• John and his older cousin, Richard Derby, sailed from Barnstaple, Devonshire, Eng. for the new world about May 1637 when he was seventeen years of age.
667 Some records say in the month of July and aboard the ship
Friendship. However, no ships roster or other authoritative document has yet come to light confirming this report. But, up to 1850, he was the only man of the surname Chipman to come to New England.
667• It was at the Rocky Nook home of John and Elizabeth Howland that presumably John Chipman wooed, won and married Hope Howland. An authority [Miss Alice Beale, Barnstable, Mass.] on Barnstable history states that for the first three years, they probably rented home quarters while he plied his carpentry trade in Plymouth. But in 1649, they moved to Barnstable, Mass., having “that year, bought the homestead owned by Edward Fitzrandolphe” the deed of which is in the records at Barnstable.

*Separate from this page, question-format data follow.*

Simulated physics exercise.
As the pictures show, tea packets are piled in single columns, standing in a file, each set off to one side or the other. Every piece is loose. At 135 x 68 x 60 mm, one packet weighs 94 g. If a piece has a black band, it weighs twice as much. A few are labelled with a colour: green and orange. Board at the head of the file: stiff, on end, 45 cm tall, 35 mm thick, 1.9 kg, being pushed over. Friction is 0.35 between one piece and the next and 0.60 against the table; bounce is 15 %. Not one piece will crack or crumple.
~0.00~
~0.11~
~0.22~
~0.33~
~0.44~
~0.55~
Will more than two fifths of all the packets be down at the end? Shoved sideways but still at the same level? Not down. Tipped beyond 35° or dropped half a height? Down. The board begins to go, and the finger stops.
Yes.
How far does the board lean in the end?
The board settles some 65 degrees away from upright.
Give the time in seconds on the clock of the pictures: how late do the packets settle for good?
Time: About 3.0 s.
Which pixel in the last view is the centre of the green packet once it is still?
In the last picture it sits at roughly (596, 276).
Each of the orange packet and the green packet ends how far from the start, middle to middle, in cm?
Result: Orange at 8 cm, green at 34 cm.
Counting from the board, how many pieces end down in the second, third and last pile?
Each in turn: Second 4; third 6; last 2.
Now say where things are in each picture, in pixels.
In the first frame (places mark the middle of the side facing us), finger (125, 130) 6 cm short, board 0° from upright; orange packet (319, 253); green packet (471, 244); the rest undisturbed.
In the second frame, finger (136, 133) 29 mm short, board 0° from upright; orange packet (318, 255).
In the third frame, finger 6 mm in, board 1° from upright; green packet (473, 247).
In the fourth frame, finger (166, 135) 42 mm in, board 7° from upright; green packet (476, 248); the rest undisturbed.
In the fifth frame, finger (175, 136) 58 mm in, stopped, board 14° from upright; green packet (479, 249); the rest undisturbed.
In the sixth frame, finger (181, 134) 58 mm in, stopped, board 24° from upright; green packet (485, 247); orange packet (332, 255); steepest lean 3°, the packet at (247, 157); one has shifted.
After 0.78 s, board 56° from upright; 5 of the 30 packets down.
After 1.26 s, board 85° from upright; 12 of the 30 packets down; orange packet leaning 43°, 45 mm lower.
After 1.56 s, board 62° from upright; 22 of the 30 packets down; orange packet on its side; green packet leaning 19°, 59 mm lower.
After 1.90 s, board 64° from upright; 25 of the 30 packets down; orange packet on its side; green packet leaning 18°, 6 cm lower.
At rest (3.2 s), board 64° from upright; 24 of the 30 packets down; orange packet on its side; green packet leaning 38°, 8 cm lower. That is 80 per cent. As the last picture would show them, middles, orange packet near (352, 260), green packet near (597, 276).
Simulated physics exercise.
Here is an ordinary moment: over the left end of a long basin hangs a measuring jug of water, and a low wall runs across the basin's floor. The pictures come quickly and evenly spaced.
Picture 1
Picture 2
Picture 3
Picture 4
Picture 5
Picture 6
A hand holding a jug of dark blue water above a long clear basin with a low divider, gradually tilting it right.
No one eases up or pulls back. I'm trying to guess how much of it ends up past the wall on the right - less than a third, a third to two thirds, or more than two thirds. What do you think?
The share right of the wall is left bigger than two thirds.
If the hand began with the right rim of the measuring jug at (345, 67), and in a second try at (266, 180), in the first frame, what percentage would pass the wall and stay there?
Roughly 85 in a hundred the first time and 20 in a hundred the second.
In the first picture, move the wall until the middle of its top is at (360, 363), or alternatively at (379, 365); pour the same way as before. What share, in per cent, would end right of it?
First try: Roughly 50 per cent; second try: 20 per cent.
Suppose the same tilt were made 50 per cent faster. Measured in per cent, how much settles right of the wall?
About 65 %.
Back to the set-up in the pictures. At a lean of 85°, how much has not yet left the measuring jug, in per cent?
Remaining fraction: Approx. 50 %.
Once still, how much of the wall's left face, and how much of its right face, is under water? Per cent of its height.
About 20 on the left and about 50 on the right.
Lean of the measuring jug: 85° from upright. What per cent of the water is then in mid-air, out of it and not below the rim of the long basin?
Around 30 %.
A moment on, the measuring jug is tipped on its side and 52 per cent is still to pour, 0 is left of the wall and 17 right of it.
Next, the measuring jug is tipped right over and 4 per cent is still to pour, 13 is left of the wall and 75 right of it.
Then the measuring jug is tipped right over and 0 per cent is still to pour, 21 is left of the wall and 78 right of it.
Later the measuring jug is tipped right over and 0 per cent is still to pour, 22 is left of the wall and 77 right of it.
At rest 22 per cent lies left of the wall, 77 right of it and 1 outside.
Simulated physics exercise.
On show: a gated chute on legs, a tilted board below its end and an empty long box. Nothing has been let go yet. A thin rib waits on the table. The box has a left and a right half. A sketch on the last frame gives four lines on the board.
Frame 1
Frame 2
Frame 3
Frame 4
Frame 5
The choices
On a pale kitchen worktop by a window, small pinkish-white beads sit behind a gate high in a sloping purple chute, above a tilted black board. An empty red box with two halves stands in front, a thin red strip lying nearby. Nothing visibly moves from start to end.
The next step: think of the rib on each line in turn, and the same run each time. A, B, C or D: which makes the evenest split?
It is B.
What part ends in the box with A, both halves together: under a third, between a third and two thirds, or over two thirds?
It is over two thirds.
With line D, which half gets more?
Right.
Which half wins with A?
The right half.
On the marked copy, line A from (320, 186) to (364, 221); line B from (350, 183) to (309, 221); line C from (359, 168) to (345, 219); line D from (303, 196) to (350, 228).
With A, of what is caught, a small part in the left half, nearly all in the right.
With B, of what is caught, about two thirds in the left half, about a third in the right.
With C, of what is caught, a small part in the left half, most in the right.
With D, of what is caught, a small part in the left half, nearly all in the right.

667• A declaration by John Chipman to the Plymouth Court dated 8 February 1657/58 giving substantial background about himself is transcribed in
NEHGR 35:127-28. In 1657 he had been out of England for twenty-one years and he supposed that he was thirty-seven years old. Thus, he was born ca. 1620, and probably arrived in New England between 12 July 1637 and 31 August 1638.